Before talking about the rally, we still have a few ‘coming out’ stories to share. Here is the story of Celene De La Cruz, a young person with a DREAM. If you want us to share your story, please send it to us at

Having just turned twelve, what just mattered to me was trying to get in one of the best secondary schools in the area. I did my work and got the grades—I was so excited to know all my hard work had paid off. I got into one of the best schools. One day, my mother told me that we would be moving to the USA—I was destroyed and so upset. How could my parents do this to me? I missed my dad, who had been in the USA for three years, and I hadn’t seen him. I began to rebel against my mother, “I don’t want to go, please I have my friends and the rest of our family is here. I can’t leave” I would tell her this almost everyday.

In the summer of 2002, I went to my aunt’s house for the last time. She’s like a second mother to me, and to know I wouldn’t be seeing her again just broke my heart. I realized I had to follow my mother and come to the USA so our family would be together and our money troubles could be solved. In July we were in our way to the border; my mother, my sister, my cousin and her daughter, my other cousin, and I. First my little sister and my cousin’s little girl (ages four and five) were picked up by some people who crossed them to the USA.
Then it was our turn. I was terrified; another pair of guys made us walk through the night. We had to do whatever they would tell us. I remember not being able to see clearly; I got caught on a fence; I fell on a puddle of water; and then everyone was told to lie on the ground. All I could think of was “I hope my sister is okay and I hope there’s nothing poisonous on the ground”. We laid there for two hours; I was freezing when they finally told us to keep walking. We reached the spot where we would be picked up by a truck. There were twenty people including us who got into the truck. After we met, I finally got to see my sister, and then they got us in another car which would bring us to my father. I started school that same week; it took us more than a month to get here.

Seventh grade was hard—I couldn’t understand anyone! The only class I felt comfortable in was math. As I went from junior high to high school my grades improved drastically. I was one of the top students in most of my classes. I loved school and I still do. As I reached my twelfth year I began to give up. Why should I try anymore? The cost of school for me was too high. Nevertheless, I finished high school being awarded honor student and I was in the National Honor Society. How many people who have graduated from high school can say that? Not many.

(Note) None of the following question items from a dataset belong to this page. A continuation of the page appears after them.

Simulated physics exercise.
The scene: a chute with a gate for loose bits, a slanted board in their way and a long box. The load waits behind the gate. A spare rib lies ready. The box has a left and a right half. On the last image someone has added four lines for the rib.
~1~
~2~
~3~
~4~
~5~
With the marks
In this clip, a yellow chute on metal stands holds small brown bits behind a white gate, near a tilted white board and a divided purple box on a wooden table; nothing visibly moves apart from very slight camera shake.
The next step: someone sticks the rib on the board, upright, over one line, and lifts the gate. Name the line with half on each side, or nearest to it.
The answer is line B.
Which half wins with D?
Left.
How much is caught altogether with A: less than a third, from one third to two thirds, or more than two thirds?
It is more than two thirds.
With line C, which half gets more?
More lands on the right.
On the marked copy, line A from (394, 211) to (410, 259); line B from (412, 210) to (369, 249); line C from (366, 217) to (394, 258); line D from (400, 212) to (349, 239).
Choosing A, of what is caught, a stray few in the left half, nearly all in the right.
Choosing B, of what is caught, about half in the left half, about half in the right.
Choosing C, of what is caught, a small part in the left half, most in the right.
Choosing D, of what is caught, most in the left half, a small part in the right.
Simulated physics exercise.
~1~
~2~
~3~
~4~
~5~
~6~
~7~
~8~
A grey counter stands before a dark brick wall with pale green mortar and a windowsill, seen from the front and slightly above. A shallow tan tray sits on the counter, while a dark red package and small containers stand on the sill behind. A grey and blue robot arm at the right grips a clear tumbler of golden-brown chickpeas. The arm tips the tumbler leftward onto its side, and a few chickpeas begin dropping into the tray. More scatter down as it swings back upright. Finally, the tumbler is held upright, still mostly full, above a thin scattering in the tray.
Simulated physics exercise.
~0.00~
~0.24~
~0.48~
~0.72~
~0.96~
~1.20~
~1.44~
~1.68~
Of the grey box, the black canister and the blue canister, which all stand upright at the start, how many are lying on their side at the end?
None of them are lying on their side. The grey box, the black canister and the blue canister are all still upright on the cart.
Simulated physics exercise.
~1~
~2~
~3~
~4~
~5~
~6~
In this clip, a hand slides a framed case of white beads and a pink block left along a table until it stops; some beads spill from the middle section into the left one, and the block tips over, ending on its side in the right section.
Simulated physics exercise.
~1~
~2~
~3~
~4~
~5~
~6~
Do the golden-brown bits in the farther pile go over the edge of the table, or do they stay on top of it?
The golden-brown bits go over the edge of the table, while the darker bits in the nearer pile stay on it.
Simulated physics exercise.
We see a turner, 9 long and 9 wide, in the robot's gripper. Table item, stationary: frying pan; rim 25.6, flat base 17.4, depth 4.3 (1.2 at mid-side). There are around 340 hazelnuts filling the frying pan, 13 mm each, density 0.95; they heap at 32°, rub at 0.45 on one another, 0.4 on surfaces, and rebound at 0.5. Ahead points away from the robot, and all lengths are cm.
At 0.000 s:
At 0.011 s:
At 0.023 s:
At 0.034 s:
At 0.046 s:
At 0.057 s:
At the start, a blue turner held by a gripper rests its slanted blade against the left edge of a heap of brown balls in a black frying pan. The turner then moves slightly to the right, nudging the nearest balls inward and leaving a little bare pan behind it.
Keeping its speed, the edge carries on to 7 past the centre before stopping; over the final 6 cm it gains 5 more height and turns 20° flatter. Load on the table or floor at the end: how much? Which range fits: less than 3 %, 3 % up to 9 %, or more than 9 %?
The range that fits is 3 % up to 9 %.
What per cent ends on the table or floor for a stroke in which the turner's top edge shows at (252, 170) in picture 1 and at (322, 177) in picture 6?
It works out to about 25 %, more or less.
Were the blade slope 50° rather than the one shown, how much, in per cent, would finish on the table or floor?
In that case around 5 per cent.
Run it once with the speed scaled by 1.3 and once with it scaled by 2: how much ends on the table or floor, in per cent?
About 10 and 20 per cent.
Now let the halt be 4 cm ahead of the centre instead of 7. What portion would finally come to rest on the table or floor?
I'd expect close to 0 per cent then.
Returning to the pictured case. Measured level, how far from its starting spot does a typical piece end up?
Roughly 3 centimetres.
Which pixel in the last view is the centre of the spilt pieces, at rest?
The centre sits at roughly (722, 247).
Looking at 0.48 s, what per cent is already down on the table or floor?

Now, after being out of high school for three years, I haven’t given up the hope that the people of this country will realize how many minds are going to waste instead of being used for good. I’m not just talking about a few—I’m talking about millions. I can’t go back to a country I haven’t lived in for years and where the crime rate is high. I want what millions of undocumented students want: the opportunity to better ourselves and serve this country. But most importantly, I want to stop living in fear.